Ecosystème
Le marché des services pétroliers reste dominé par les compagnies étrangères. En 2015, plus de cinquante ans après l’indépendance, l’Algérie reste fortement dépendante de l’extérieur en équipements, pièces, ingénierie, procédés technologiques destinés au secteur des hydrocarbures. Concernant uniquement le segment études pour les projets de Sonatrach, l’Algérie dépense plusieurs milliards de dollars en devises annuellement. Ce qui contribue sensiblement à la hausse de la facture importations de services qui a atteint le niveau inquiétant de plus de 10 milliards de dollars par an. Tout cela résulte des différentes réorganisations sectorielles des années 80-90-2000 et du recours tous azimuts à l’import de services.
Notons que durant cette longue période la matière grise, en un mot la capacité d’ingénierie locale, a été laminée. Mais dans ce seuil sans précédent d’importations de services, force est de constater que la part belle est réservée aux surfacturations et aux contrats irréguliers et, partant, à la corruption.
Sonatrach I et Sonatrach II ne constituent que la face émergée de l’iceberg. Tout cela reste favorisé par l’impunité dont jouissent de hauts responsables qui ont su tirer les ficelles de l’opacité qui règne dans le secteur. Au jourd’hui, la tentation d’accaparer des marchés irréguliers dans le segment des services pétroliers n’a pas disparu, encouragée par l’absence de mécanismes efficients de contrôle, d’institutions de lutte contre la corruption transformées en coquilles vides et d’une justice guère indépendante. à cela s’ajoute un gap technologique inquiétant. Nous ne savons pas par nos propres moyens réaliser une raffinerie, un complexe de GNL. Face à ce déficit, nous recourons quasiment aux sociétés étrangères. L’ingénierie, l’achat des équipements, la construction, nous les confions à des compagnies de pays qui n’ont pas l’expérience algérienne en matière de pétrole ou de gaz : Corée du Sud, Japon… Le ministre de l’énergie, Youcef Yousfi, a voulu briser cette fatalité en confiant à Sonelgaz, puis un peu plus tard à Sonatrach les missions d’ériger une industrie locale d’équipements pour le secteur de l’énergie, et de réaliser progressivement les projets en EPC par des moyens nationaux. La première pierre principale posée dans ce chantier est la construction d’une usine de fabrication de turbines à gaz. Dans la foulée, Sonatrach a signé récemment deux accords préliminaires respectivement avec General Electric et le britannique Petrofac pour la fabrication d’équipements pétroliers en Algérie et le développement d’une forte capacité d’ingénierie locale. La compagnie pétrolière nationale mène actuellement des discussions avec des compagnies étrangères et locales pour la fabrication d’appareils de forage et de pompes et vannes spécifiques à la branche en Algérie. Mais les fruits de cette politique ne seront récoltés que dans trois à cinq ans.
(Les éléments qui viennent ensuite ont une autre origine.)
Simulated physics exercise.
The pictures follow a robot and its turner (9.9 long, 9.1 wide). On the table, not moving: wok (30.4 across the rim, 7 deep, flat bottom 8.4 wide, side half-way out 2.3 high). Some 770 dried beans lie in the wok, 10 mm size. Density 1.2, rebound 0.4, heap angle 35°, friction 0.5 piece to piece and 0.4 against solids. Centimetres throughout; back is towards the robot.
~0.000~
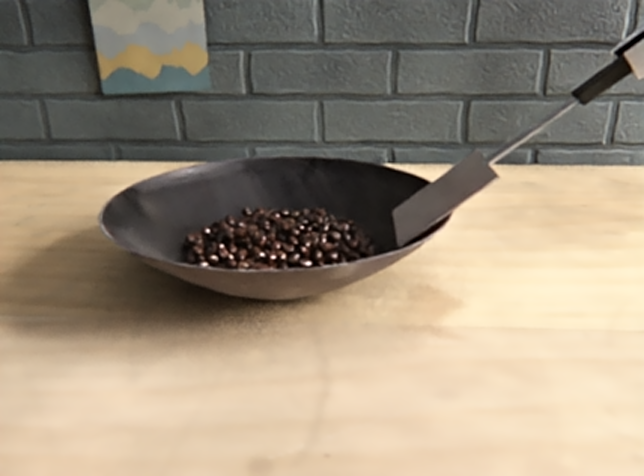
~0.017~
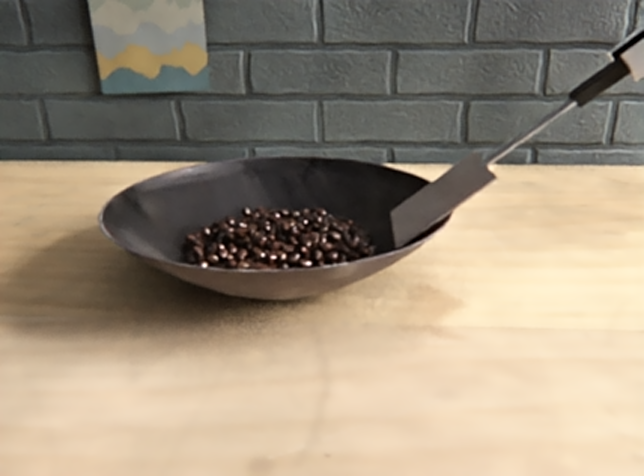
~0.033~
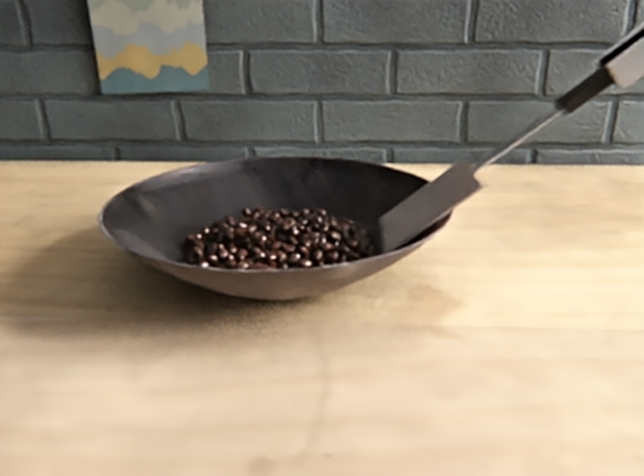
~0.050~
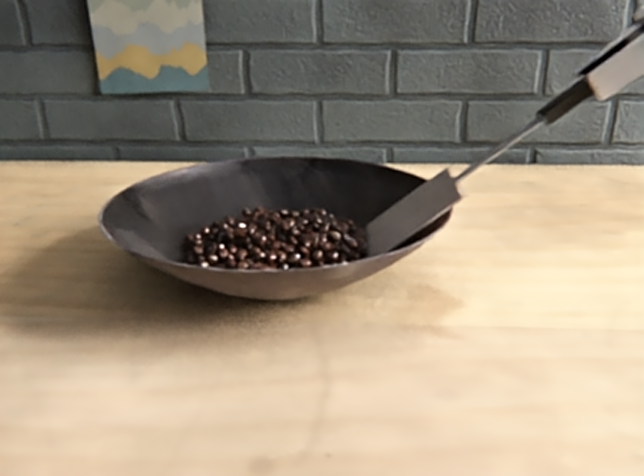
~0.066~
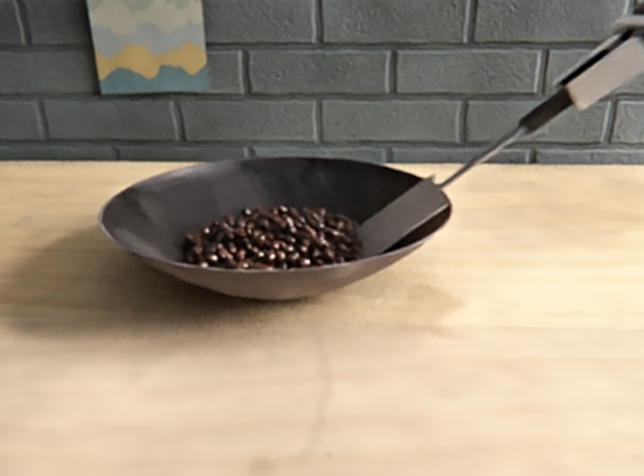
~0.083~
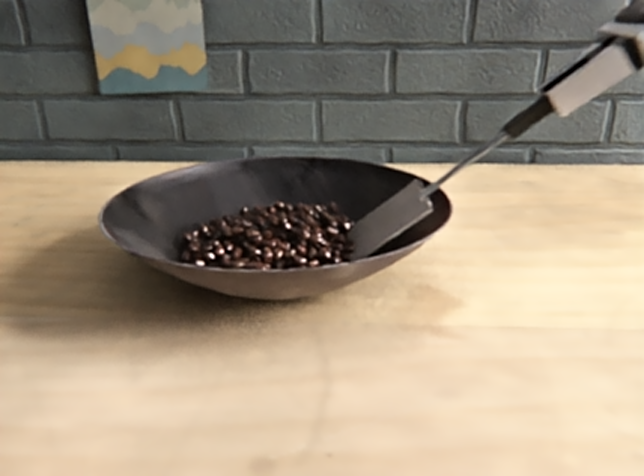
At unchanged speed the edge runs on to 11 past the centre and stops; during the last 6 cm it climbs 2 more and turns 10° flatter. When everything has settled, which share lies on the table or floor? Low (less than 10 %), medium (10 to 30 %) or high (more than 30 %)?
A high share, more than 30 %, ends on the table or floor.
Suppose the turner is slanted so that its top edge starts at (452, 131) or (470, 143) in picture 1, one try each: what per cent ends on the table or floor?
Some 50 and 50 per cent.
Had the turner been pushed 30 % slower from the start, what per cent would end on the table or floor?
Then about 35 per cent.
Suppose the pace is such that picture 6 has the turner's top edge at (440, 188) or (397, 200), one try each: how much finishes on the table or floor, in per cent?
About 40 and 55 per cent.
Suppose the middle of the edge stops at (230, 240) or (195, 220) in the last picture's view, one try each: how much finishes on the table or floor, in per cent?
Some 0 and 20 per cent.
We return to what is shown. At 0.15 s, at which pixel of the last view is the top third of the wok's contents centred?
At about (225, 226).
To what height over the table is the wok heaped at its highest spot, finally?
About 6.5 cm.
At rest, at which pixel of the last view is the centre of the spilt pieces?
Near (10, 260).
After 0.15 s, sloping 39°, highest piece 7 above the table; 767 in the wok.
After 0.22 s, sloping 37°, highest piece 9 above the table; 765 in the wok, 2 on the blade or in flight.
After 0.45 s, sloping 29°, highest piece 10 above the table; 414 in the wok, 221 on the table or floor, 132 on the blade or in flight.
After 1.50 s, sloping 29°, highest piece 8 above the table; 414 in the wok, 353 on the table or floor.
At rest, 414 in the wok, 353 on the table or floor. That is 46 % on the table or floor.
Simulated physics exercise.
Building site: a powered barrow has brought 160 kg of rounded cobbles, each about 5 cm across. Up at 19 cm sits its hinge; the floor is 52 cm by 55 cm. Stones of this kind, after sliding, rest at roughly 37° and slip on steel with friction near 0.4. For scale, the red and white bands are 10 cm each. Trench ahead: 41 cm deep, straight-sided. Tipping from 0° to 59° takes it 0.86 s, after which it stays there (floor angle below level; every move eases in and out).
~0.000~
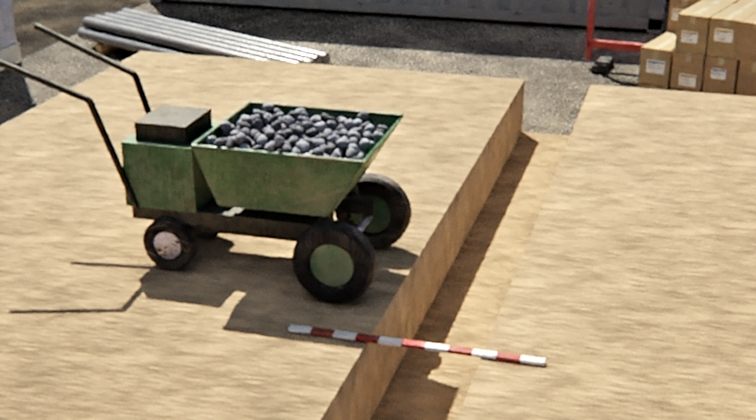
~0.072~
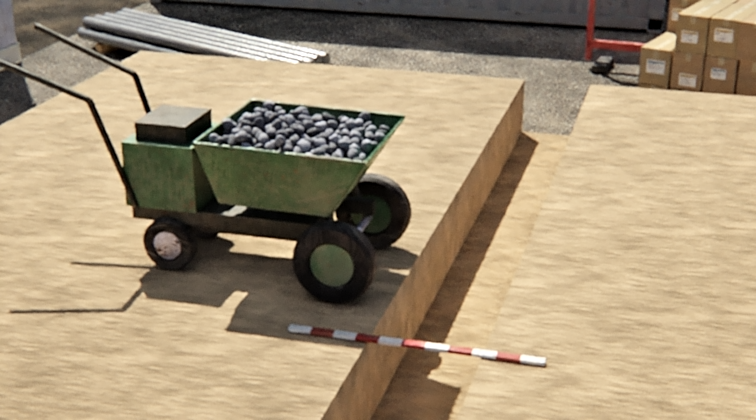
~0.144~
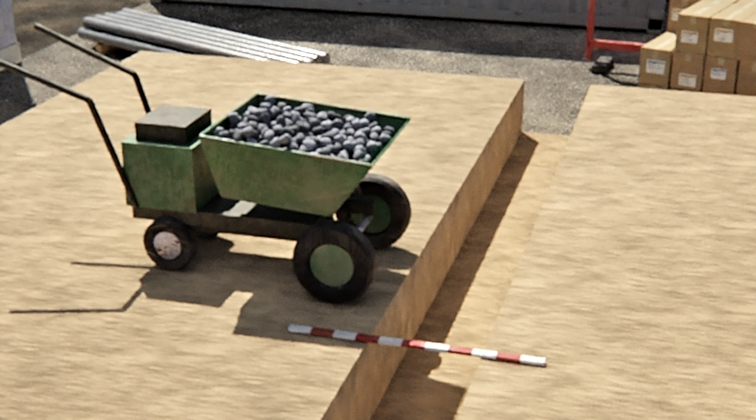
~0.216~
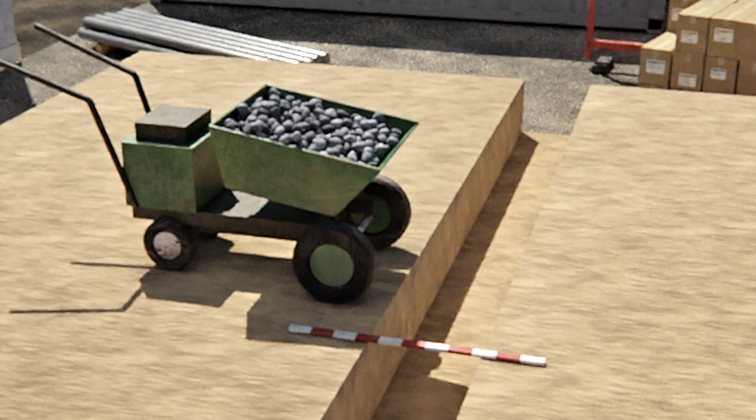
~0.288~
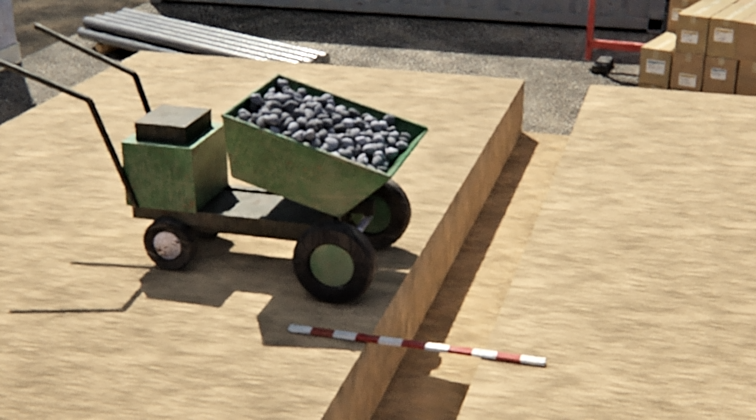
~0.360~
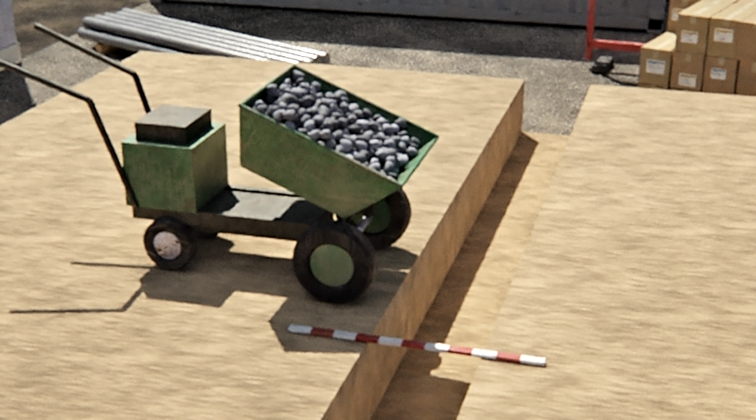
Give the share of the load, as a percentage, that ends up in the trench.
36 %.
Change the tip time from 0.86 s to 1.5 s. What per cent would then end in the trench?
In that case some 40 per cent.
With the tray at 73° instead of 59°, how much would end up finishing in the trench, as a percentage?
Expect roughly 60 per cent.
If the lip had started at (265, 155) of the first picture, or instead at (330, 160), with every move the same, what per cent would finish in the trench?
About 45 per cent first, then about 50 per cent.
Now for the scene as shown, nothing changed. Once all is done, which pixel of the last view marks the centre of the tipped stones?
Around (492, 354).
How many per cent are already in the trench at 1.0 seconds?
By then, around 15 percent.
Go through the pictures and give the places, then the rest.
In the first frame, the tray is at 0°, its lip at (362, 163); the top of the load is at (299, 121).
The second frame shows lip at (364, 164), floor tilted 1°, highest stones at (283, 120); the stones move at 0.3 m/s on average.
The third frame shows lip at (370, 166), floor tilted 4°, highest stones at (275, 112); the stones move at 0.5 m/s on average.
In the fourth frame, the tray is at 9°, its lip at (380, 171); the top of the load is at (279, 106); the stones move at 0.7 m/s on average.
The fifth frame shows lip at (391, 178), floor tilted 15°, highest stones at (277, 97); the stones move at 0.8 m/s on average.
In the sixth frame, the tray is at 22°, its lip at (402, 187); the top of the load is at (293, 87); the stones move at 0.9 m/s on average.
After 0.6 s the floor is at 49°; 100 % in the tray; the foremost stones are at (433, 200).
After 1.0 s the floor is at 59°; 86 % in the tray, 13 % in the trench, 2 % past the trench; the foremost stones are at (522, 247).
After 1.3 s the floor is at 59°; 59 % in the tray, 20 % in the trench, 20 % past the trench; the foremost stones are at (638, 299).
After 3.3 s the floor is at 59°; 43 % in the tray, 36 % in the trench, 21 % past the trench; the foremost stones are past the picture's edge.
N’oublions pas aussi dans ce contexte que le rôle essentiel de Sonatrach est de découvrir du pétrole et du gaz, de le produire. Du coup, la compréhension du sous-sol est primordiale. La maîtrise des sciences telles que la géophysique et la géologie est ainsi une nécessité absolue pour Sonatrach. Sa mission de donneur d’ordres est également importante. Forte de cette puissance, elle peut orienter ses filiales et le tissu de PME locales vers plus d’intégration dans l’industrie des hydrocarbures. Mais Sonatrach ne peut à elle seule corriger les effets de plusieurs décennies de “désindustrialisation”. C’est l’affaire de tout un écosystème : présidence, ministères de l’énergie, de l’Industrie et des Mines, entreprises, associations patronales, administrations, services d’appui, formation et recherche. D’ici là, c’est toujours la grosse pêche aux contrats pour les compagnies étrangères. Cette tendance a été confirmée lors de la tenue du Salon international des hydrocarbures à Alger, la semaine dernière.